Zu Unrecht. Die Abrechnung des Honorars durch den Ingenieur ist unschlüssig und rechtsirrig. Das Berufungsgericht weist die Berufung daher als offenkundig ohne Aussicht auf Erfolg per Beschluss zurück. Der streitgegenständliche Ingenieurvertrag wurde nach dem 31.12.2020 geschlossen. Einschlägig ist damit die HOAI in der seit 01.01.2021 geltenden Fassung, § 57 Abs. 2 HOAI. Der Versuch des Ingenieurs die erbrachten Teilleistungen auf Basis der nicht mehr verbindlichen und vorliegend auch nicht vereinbarten Mindestsätze nach HOAI abzurechnen, geht damit fehl.

Auch im Weiteren ist die Abrechnung der erbrachen Teilleistungen unschlüssig. Der Ingenieur bewertete die erbrachten Teilleistungen je Leistungsposition, ohne nähere Begründung mit Prozentsätzen. Aufgrund der Zusammenfassung zahlreicher Leistungen in den jeweils angebotenen Pauschalen, ohne näher aufgegliederte Einheitspreise, ist der Vertrag wie ein Detailpauschalvertrag abzurechnen, mit der Besonderheit mehrerer Teilpauschalen. Der Ingenieur hätte darlegen müssen, welche Leistungen zu den jeweiligen Teilpauschalen insgesamt zu erbringen gewesen wären, welche Leistungen er im Einzelnen erbrachte und welcher Anteil der jeweiligen Teilpauschale hierauf entfallen.

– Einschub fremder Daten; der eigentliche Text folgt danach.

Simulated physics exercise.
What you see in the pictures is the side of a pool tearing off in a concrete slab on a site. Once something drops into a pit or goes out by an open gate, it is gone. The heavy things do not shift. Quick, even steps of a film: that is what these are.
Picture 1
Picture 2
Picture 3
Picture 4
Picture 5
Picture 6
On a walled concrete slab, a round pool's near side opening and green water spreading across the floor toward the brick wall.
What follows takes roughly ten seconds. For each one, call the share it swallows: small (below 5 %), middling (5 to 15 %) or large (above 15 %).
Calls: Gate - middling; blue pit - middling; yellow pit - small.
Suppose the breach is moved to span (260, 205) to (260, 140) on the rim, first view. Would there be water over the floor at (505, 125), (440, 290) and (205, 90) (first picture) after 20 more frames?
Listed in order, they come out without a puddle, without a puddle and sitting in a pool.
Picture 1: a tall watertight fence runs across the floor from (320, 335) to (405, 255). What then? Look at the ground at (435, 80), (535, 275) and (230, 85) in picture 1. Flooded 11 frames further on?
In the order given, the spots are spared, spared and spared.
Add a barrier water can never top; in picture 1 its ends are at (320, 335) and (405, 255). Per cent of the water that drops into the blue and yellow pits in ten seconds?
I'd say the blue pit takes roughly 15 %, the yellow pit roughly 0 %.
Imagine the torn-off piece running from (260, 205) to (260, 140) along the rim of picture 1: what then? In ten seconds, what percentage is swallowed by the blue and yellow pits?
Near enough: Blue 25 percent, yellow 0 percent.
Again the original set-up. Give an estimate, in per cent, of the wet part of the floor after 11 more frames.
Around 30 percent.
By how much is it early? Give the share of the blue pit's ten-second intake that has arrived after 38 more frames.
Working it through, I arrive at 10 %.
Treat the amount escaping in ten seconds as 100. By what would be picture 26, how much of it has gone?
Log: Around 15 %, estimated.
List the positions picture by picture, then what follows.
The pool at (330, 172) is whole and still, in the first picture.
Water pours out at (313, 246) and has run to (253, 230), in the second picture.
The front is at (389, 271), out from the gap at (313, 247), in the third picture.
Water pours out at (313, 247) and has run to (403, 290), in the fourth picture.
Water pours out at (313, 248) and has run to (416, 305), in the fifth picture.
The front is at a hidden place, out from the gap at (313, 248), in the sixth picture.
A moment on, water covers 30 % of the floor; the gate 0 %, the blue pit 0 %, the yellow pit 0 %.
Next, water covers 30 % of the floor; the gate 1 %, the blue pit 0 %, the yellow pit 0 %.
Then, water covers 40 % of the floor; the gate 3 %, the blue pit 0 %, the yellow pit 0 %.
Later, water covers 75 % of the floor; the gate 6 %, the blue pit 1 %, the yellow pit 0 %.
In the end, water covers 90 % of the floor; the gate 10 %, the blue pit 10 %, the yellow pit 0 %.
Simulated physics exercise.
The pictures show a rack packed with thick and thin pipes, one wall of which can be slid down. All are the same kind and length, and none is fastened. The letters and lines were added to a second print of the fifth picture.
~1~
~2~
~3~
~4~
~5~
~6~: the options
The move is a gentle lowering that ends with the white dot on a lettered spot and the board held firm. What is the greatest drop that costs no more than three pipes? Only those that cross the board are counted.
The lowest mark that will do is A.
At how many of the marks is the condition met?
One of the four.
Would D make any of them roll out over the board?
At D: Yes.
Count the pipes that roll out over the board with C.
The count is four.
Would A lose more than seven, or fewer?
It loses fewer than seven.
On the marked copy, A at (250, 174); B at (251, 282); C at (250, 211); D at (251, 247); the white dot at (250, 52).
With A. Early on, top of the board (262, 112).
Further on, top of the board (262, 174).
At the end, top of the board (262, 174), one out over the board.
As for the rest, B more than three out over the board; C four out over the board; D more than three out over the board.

Zuletzt weist das Berufungsgericht auf die Regelungen aus §§ 650p, 650r BGB hin. Hiernach hätte der Ingenieur zunächst die wesentlichen Planungs-und Überwachungsziele ermitteln und dem Auftraggeber zur Genehmigung vorlegen müssen. Diese Ziele waren bei Auftragserteilung nicht ermittelt und somit auch nicht Gegenstand der vertraglichen Vereinbarung der Parteien. Der Auftraggeber hat nach Vorlage der Unterlagen zu den Planungs- und Überwachungszielen ein Sonderkündigungsrecht. Vergütung für Leistungen nach dieser Zielfindungsphase sei nach Ansicht des Berufungsgerichtes nicht geschuldet.

Praxishinweis

Die vorliegende Entscheidung dient als Negativbeispiel einer missglückten Abrechnung des gekündigten Architekten- und Ingenieurvertrages und zeigt die Kriterien einer korrekten Abrechnung auf. Bei gekündigten Bauverträgen, oder Architekten-und Ingenieurverträgen, sind die erbrachten Teilleistungen grundsätzlich „von unten“ abzurechnen. Dies bedeutet, die erbrachte Leistung ist vollständig darzulegen, sowie die vertraglichen Preise hierfür zuzuordnen. Bei teilweiser Erbringung einheitlich bepreister Leistungen, wie beispielsweise in einem Detailpauschalvertrag, ist die vorstehend bereits durch das Berufungsgericht aufgezeigte, weitere Differenzierung erforderlich. Eine erleichterte Abrechnung „von oben“, also der Abzug des Wertes nicht mehr erbrachter Restleistung von geringem Umfang vom insgesamt pauschal vereinbarten Werklohn ist nur bei Pauschalpreisverträgen möglich, wenn die beauftragten Leistungen im Wesentlichen erbracht sind.

Mit seinem Versuch durch eine neue Schlussrechnung doch noch höhere Mindestsätze nach HOAI durchzusetzen, scheitert der Ingenieur hier erwartungsgemäß. Verbindliche Mindest-und Höchstsätze bei anderweitiger Honorarvereinbarung gehören der Vergangenheit an.